Lenzi e la generazione stanca di lavorare gratis per Zuckerberg

Ogni famiglia ha un quarto di sangue oscuro che si tramanda, anche chi ha trovato pace deve sapere che gli scorre nelle vene e basta poco perché torni a reclamare il diritto ereditario. Ne è convinto il protagonista di “In esilio-Se non ti ci mandano, vacci da solo” (Rizzoli, pagg. 223, euro 18), un cinquantenne livornese che decide di ritirarsi in campagna per stare lontano da una società in cui non si ritrova («Io del mondo non volevo saperne più nulla»). Simone Lenzi, cantante dei Virginiana Miller, già autore di libri come “La generazione” (la ricerca di un figlio vista dalla parte di lui) che ha ispirato il film “Tutti i santi giorni” di Virzì, firma ora questo romanzo, così autobiografico da essere definito dallo scrittore stesso “autofiction”.
Uno spaesamento devastante, un senso di non appartenenza che deriva dal fatto di aver attraversato tanti mondi senza trovare mai il proprio. Tutto diventa insostenibile: «Il fastidio mi era preso anche mentre camminavo la sera sul lungomare o lungo i canali. I ragazzi e le ragazze di quarant’anni col birrino in mano, mi davano fastidio. La parola birrino mi dava fastidio. Così avevo smesso di uscire la sera». Il passo successivo è il silenzio: «Mi vuoi dire qualcosa sulla situazione del porto? No. Mi vuoi dire qualcosa sull’amministrazione comunale? No. Che ne pensi della raccolta differenziata? No. Ma che risposta è no, ti ho chiesto cosa ne pensi. Ho capito, ma io non ne penso, quindi, per brevità, no. E pur standomene zitto sempre e in ogni modo, zitto al mattino, zitto al pomeriggio e alla sera, chiuso in casa, alla fine io e mia moglie cominciammo a prendere in considerazione l’esilio».
Tra tragedia e commedia, Lenzi sceglie sempre la seconda e anche nelle riflessioni più amare, strappa un sorriso. Per esempio quando il protagonista comincia a dire una serie di no.

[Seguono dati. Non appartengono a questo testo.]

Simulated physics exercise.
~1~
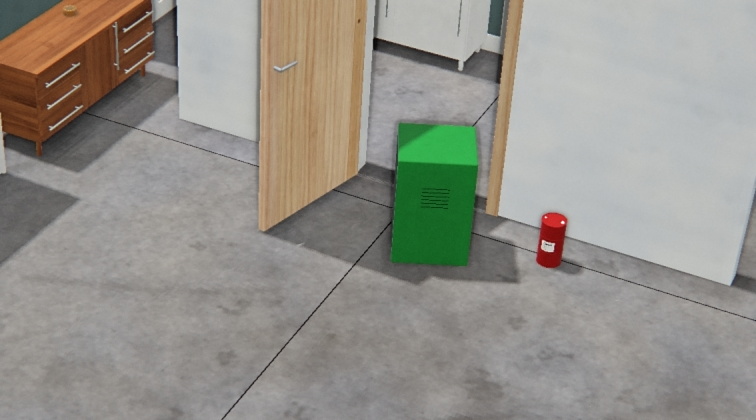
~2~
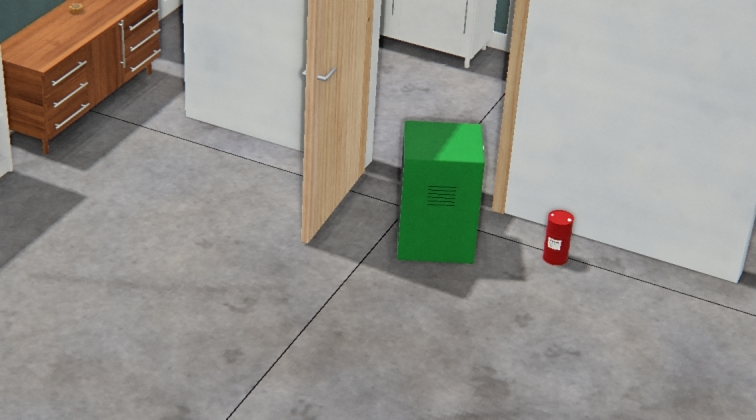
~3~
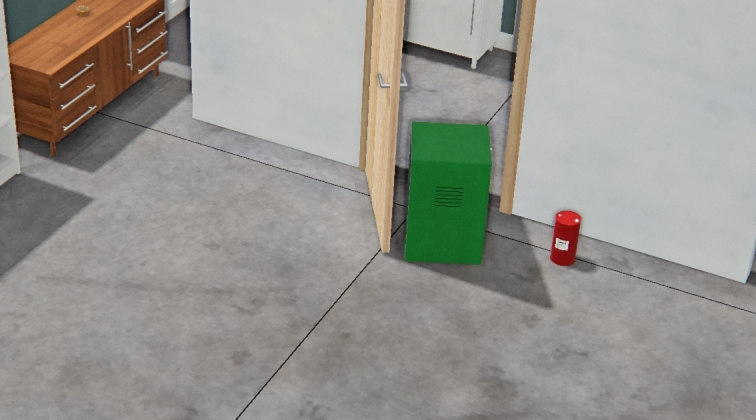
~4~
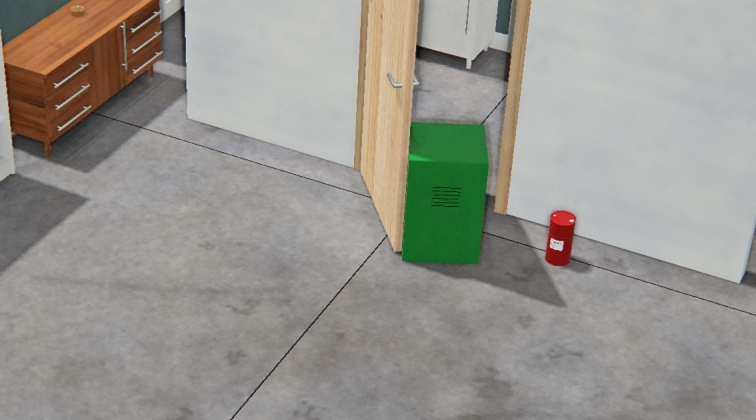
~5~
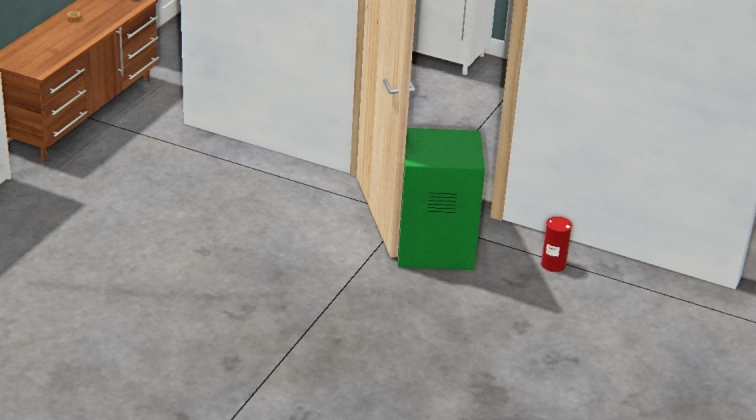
A pale wooden door stands wide open in a doorway between white walls, seen from above in a room with a grey concrete floor. A green metal cabinet stands just right of the door, in front of the opening, with a small red canister farther right and a brown wooden sideboard at the upper left. The door swings rightward toward the cabinet, narrowing the opening, while the view sways slightly. It comes up beside the cabinet's left side and stops there, still partly open, while the cabinet and canister stay in place.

No a Facebook, dove si lavora gratis dieci ore al giorno creando contenuti per Zuckerberg, restando in attesa che “qualcuno metta mi piace al tuo piccolo sforzo narrativo” e grazie all’algoritmo della consolazione che riunisce in micromondi i miciofili, i vegani, i piddini, i nazisti dell’Illinois, gli juventini… (a ciascuno il suo) l’individuo non fa altro che illudersi che tutto il mondo gli somigli e non ci sia altro.
No alle mode alimentari e a chi dice “Un tempo non c’era la celiachia che c’è oggi”, infatti la gente che viveva a chilometro zero si beccava direttamente “lo scorbuto, la pellagra, il gozzo endemico, il cretinismo atavico, e a trent’anni ne dimostrava settanta”.
No agli chef stellati: «Io pago per mangiare qualcosa di buono, non per carezzarti l’ego, capisci amico chef? Altrimenti facciamo che io mangio, ascolto anche tutte le tue chiacchiere, ma alla fine sei tu che paghi me, siamo d’accordo?», perché un tempo «I cuochi erano omoni burberi, puzzavano di amido e miasmi e non uscivano mai dalle cucine, non scrivevano libri, non andavano in tivù, e insomma cucinavano e non rompevano i coglioni».
E, tra le note più dolenti, un no alla politica: «Non dirò più a nessuno quello che penso, ovvero che se questa è la sinistra, a me della vera sinistra non me ne frega più nulla. Se la vera sinistra erano queste matte con i figli di otto anni ancora attaccati ai capezzoli, se la vera sinistra erano questi finti barboni che coltivano l’orto sul balcone, se la vera sinistra era questa pappetta di seitan, se la vera sinistra aveva il sapore insapore del tofu, se la vera sinistra era questo sogno di andare in giro scalzi coi piedi sudici, a me della vera sinistra non me ne fregava più nulla».
Lenzi ha una grande capacità di creare personaggi dai tratti ben delineati e in maniera molto cinematografica (anche questa volta leggendo già si può immaginare un film) e descrivere la crisi della società moderna con il lusso di una serena rassegnazione che non tutti possono permettersi. Se si può muovere una critica a questo libro, scritto con uno stile impeccabile e piacevolissimo, è il pessimismo di fondo, un angosciante senso di rinuncia e un chiamarsi fuori da tutto che può sfociare in uno snobismo fine a se stesso. Si sorride, si riflette ma alla fine rimane un senso di amarezza... Forse è il famoso quarto di sangue oscuro a ridestarsi nel lettore?